Macy's, the iconic department store chain, reported better-than-expected first-quarter results on Tuesday, as the company's new turnaround strategy showed early signs of traction amidst a challenging retail environment. The company's revenue of $4.85 billion, although down 2.7% compared to last year, slightly surpassed Wall Street's estimates of $4.81 billion. Adjusted earnings per share of $0.27 also topped the expected $0.14, while same-store sales fell 1.2%, outperforming the predicted 2.78% decline.

The first-quarter report comes on the heels of CEO Tony Spring's recently launched "A Bold New Chapter" initiative, which includes plans to close 150 underperforming stores, improve the remaining stores and product assortment, and invest in digital sales. In the quarter, the focus stores that will remain open saw same-store sales growth of 0.1%, compared to the 4.5% drop at the closing locations.

Macy's CFO Adrian Mitchell expressed optimism about the company's progress, telling Yahoo Finance, "We do believe that we're getting traction, it's still early days, ...We're still practicing the changes in the stores from a staffing and selling and service standpoint, there are a number of changes that are still not implemented in the store. There's more to come as we get into the summer season than the back half of this year."

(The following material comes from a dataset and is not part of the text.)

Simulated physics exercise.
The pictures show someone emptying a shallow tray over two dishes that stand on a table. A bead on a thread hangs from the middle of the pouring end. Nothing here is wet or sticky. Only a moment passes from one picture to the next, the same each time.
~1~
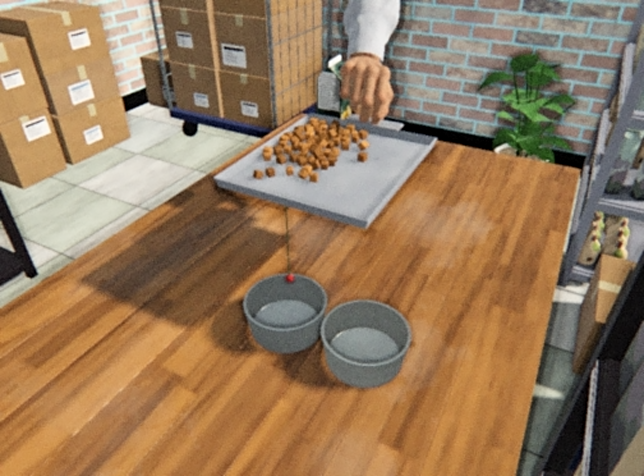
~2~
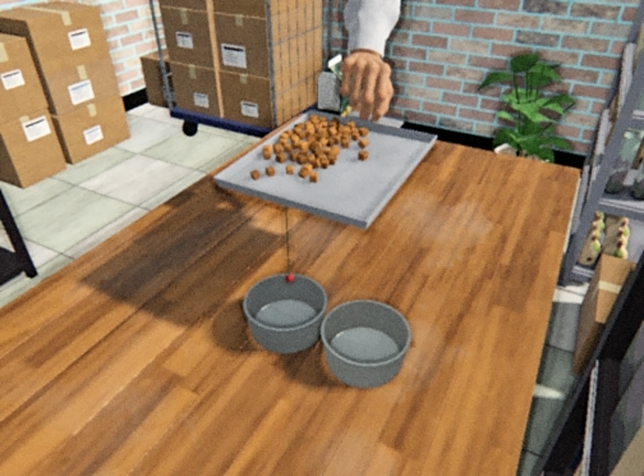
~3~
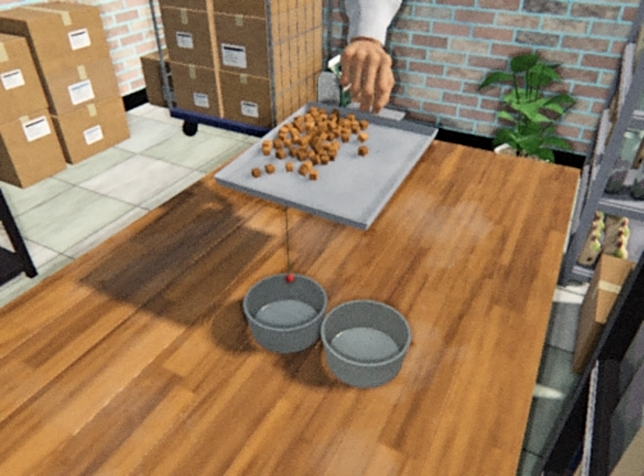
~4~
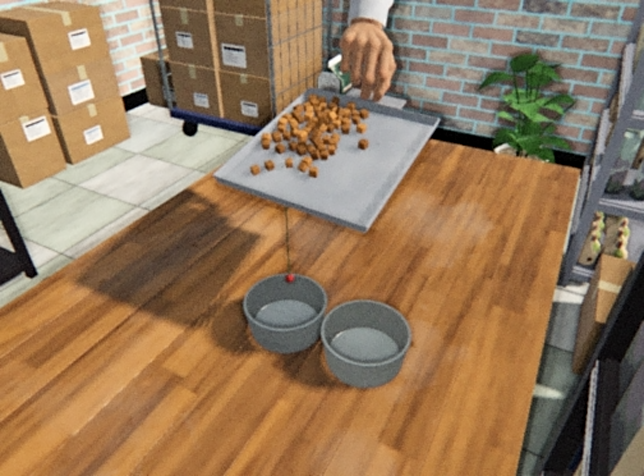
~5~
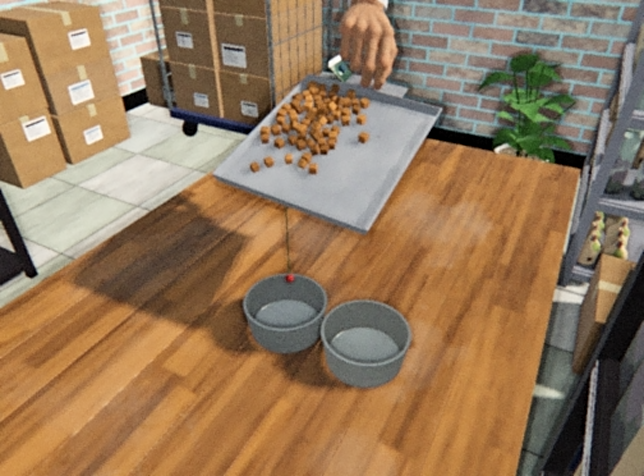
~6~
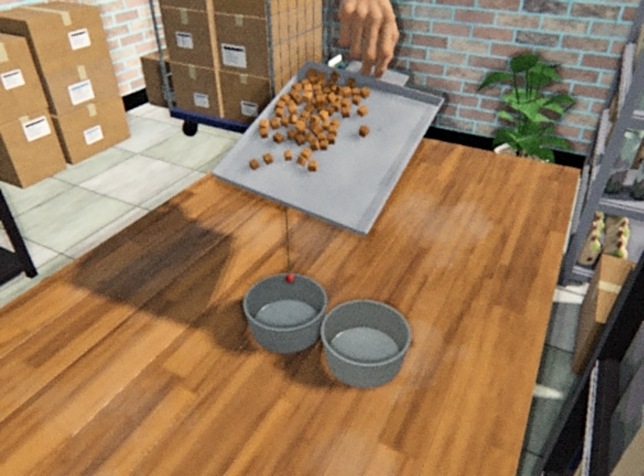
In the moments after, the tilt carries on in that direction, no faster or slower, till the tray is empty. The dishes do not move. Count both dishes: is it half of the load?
They take more than half between them.
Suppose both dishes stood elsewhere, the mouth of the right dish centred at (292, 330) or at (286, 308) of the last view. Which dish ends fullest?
At the first place the right dish, at the second the dish on the right.
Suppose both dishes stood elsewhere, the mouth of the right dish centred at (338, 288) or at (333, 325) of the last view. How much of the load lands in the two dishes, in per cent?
First some 20, then 80 per cent.
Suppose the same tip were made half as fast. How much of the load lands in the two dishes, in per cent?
Near 70 %.
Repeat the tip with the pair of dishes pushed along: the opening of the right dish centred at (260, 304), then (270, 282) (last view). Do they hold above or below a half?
The first try: The smaller part. The second: Below a half.
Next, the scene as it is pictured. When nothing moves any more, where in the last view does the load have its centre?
Near (337, 348).
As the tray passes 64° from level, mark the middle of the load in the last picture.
At about (313, 208).
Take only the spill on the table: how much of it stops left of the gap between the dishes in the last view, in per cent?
Some 80 per cent.
Shortly afterwards, tray tipped steeply; the bulk on the tray; only a few in the left dish; near a quarter in the air.
Next, tray tipped past a quarter turn; near a third on the tray; near a quarter in the right dish; a little in the left dish; near a quarter outside both; a little in the air.
Some moments later, tray tipped past a quarter turn; near half in the right dish; near a quarter in the left dish; near a quarter outside both.
In the end, tray tipped past a quarter turn; near half in the right dish; near a quarter in the left dish; near a quarter outside both.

In light of the better-than-expected results, Macy's raised its full-year guidance, now anticipating net revenue in the range of $22.3 billion to $22.9 billion, with same-store sales expected to come in between a 1% year-over-year drop to a 1.5% increase. Adjusted earnings guidance was also boosted to a range of $2.55 to $2.90, up from the previous $2.45 to $2.85.

Despite the positive signs, Wall Street remains skeptical about the company's future. UBS analyst Jay Sole noted that it is "unlikely" the new initiatives will make a significant difference, while CFRA analyst Zachary Warring expects sales to continue declining, predicting "a low-single-digit decline over the next five years."

The earnings report also comes amid the lingering possibility of a buyout, with Arkhouse Management and its partner Brigade having made a $6.6 billion offer to take the department chain private. When asked about the potential for Macy's to go private, Mitchell alluded to the company staying the course as a public entity, emphasizing a renewed focus on sales growth and delivering on its promises.

Macy's subsidiaries, Bloomingdale's and cosmetics business Bluemercury, both saw same-store sales growth, up 0.8% and 4.3%, respectively. Mitchell considers these businesses growth drivers, noting the potential for expansion in markets where Macy's luxury presence is limited.

The company's credit card revenue dropped $45 million to $117 million, attributed to the impact of expected higher delinquency rates and net credit losses within the portfolio. However, its ad business, Macy's Media Network, saw an $8 million jump in revenue to $37 million, driven by increased vendor engagement.